1 As information gain

KL-divergence can be interpreted as the additional bits needed to encode samples from a distribution \(P\), using a code that has been optimized for \(Q\):

\[D_{KL}(P || Q) = \sum_{x\in \mathcal{X}} P(x) \left[ \log P(x) - \log Q(x) \right]\]

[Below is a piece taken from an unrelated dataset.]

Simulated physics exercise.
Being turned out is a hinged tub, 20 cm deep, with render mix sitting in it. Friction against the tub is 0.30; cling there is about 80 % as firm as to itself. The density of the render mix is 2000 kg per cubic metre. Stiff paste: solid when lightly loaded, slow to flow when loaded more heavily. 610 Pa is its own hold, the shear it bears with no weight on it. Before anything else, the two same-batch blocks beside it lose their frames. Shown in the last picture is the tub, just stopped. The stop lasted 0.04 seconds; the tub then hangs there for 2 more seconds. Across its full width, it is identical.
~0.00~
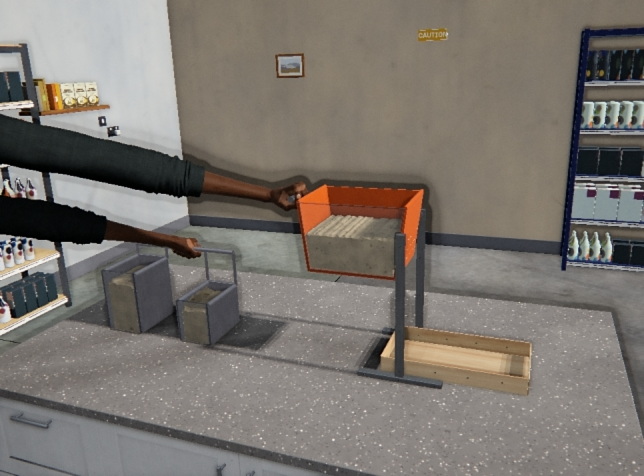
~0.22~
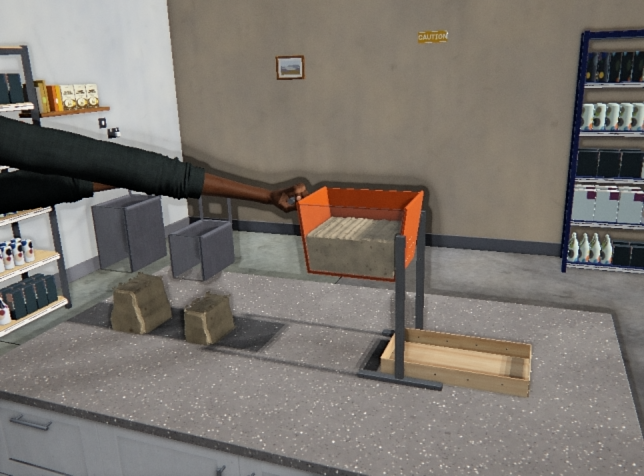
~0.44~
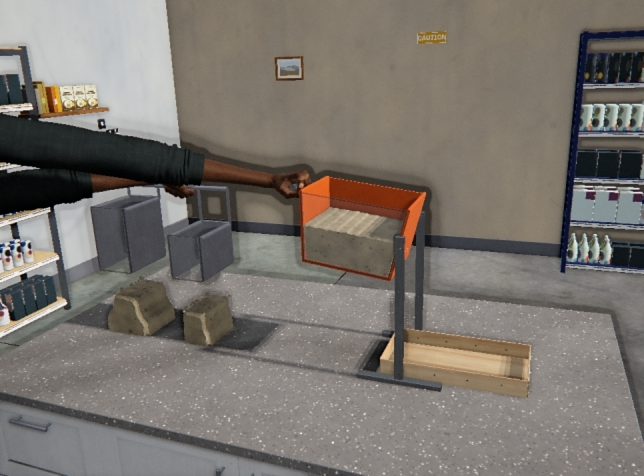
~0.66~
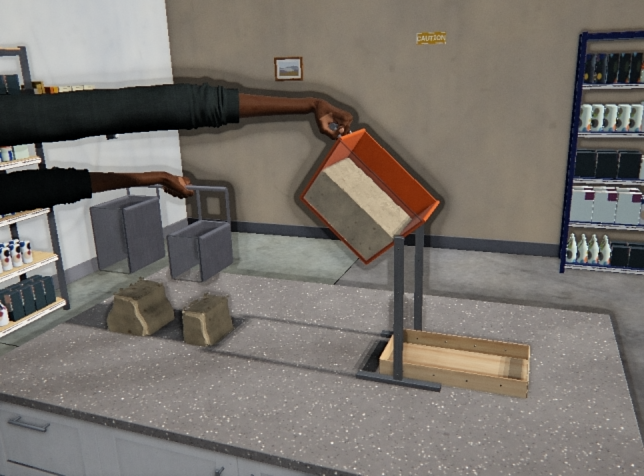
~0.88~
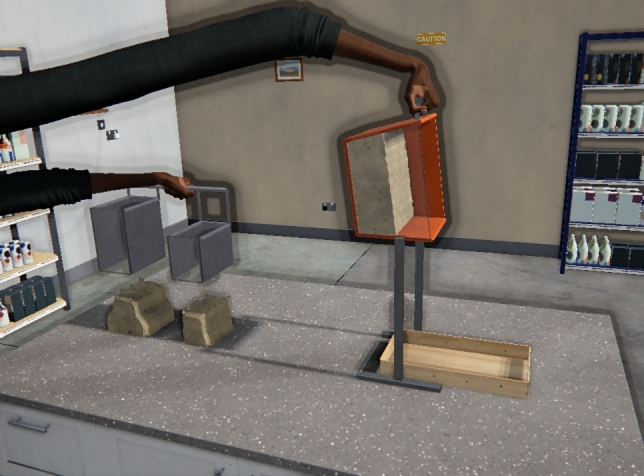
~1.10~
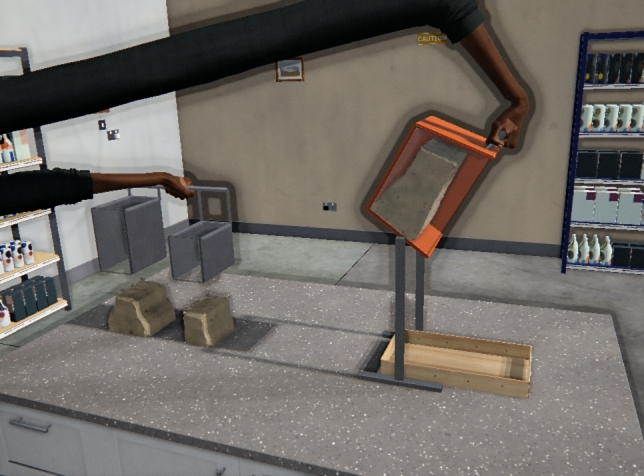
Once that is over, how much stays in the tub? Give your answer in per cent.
Some 0 percent stays.
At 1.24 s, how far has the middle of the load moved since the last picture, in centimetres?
Distance: About 14 cm.
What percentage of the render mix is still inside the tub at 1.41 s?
Near 0 in a hundred.
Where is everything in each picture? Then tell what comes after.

Recall that \(\sum_{x\in \mathcal{X}} P(x) \log P(x)\) is the entropy of \(P\) and \(\log P(x)\) is the optimal number of bits to use in a code optimized for \(P\).

2 Properties

2.1 \(D (P || Q) \geq 0\)

2.1.1 Proof

\[\begin{align*} D(P || Q) &= \sum_{i=1}^{n} P(x_i) \log \left(\frac{P(x_i)}{Q(x_i)}\right)\\ &= -\sum_{i=1}^{n} P(x_i) \log \left(\frac{Q(x_i)}{P(x_i)}\right)\\ &\geq -\log \left(\sum_{i=1}^{n} P(x_i)\frac{Q(x_i)}{P(x_i)}\right)\\ &= -\log \left(1\right)\\ &= 0 \end{align*}\] The third line comes from Jensen's inequality and the fact that \(-\log(x)\) is a convex function.